Editorials

Industrial jobs coming to Eastern Kentucky

Braidy Industries Inc. CEO Craig Bouchard, right, and Republican Gov. Matt Bevin speak with reporters in Wurtland. The aluminum company says it will spend $1.3 billion to build an aluminum plant in Greenup County, pledging to hire 550 people.
Braidy Industries Inc. CEO Craig Bouchard, right, and Republican Gov. Matt Bevin speak with reporters in Wurtland. The aluminum company says it will spend $1.3 billion to build an aluminum plant in Greenup County, pledging to hire 550 people. Associated Press

The arrival of Braidy Industries, a Delaware-based aluminum maker, is great news for the Ashland area which has been hammered by declines in the steel, coal and railroad industries.

The company, which plans to invest $1.3 billion in an aluminum rolling mill in Greenup County, is expected to create 550 permanent jobs with average hourly pay of $38 including benefits, plus 1,000 jobs in construction, which is expected to start early next year with completion by 2020.

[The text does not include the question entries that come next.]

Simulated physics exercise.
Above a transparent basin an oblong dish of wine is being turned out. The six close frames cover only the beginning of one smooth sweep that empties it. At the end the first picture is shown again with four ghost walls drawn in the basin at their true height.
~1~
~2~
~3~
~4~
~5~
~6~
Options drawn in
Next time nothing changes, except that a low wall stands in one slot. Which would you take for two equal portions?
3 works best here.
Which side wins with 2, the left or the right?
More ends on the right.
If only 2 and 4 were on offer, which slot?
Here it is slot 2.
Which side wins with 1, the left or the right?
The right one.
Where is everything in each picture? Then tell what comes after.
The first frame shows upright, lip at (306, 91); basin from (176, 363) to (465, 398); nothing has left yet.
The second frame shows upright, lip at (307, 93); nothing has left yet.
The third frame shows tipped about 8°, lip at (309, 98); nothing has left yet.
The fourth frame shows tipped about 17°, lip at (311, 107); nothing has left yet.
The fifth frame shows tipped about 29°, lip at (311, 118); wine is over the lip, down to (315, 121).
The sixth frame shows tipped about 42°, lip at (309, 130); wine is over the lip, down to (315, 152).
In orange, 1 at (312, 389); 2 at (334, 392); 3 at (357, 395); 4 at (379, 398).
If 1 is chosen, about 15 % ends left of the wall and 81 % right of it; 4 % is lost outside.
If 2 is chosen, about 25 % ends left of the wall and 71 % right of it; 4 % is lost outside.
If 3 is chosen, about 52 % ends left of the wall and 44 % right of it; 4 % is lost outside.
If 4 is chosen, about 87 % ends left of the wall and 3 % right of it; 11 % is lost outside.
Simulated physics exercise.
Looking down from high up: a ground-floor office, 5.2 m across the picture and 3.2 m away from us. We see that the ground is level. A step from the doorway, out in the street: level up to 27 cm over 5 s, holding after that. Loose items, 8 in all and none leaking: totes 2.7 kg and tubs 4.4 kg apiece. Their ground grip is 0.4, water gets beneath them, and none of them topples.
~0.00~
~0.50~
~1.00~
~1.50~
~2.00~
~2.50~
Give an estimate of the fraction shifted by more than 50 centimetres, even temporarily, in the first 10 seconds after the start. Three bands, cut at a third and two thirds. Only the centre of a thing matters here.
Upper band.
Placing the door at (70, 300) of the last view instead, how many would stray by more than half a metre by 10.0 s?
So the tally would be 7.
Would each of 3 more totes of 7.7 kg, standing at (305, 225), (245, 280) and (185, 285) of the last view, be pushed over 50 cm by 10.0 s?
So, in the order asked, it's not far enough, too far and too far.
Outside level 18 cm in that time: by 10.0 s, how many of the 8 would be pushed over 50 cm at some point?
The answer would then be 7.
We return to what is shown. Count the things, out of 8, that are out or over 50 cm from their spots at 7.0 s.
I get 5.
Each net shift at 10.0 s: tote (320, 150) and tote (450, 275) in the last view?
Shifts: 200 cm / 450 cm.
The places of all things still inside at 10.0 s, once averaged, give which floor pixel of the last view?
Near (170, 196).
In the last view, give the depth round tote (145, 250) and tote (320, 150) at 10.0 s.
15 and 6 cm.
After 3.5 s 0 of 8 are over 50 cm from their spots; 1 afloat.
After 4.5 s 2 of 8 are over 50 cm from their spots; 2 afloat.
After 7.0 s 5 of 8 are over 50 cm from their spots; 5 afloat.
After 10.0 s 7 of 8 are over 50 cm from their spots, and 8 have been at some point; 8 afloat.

Gov. Matt Bevin and Craig Bouchard, Braidy’s chairman and CEO, said Kentucky’s new right-to-work law was a key to Kentucky beating out 24 other states.

No one should discount other assets, however, such as a skilled labor force with a strong work ethic and easy access to transportation by rail, highway and Ohio River barge. The company has a ready market for its aluminum products in Kentucky’s auto and aeronautical manufacturing industries.

The state has agreed to provide up to $10 million in tax incentives based on how many Kentuckians are eventually employed at the plant and $15 million up front which the legislature approved last month.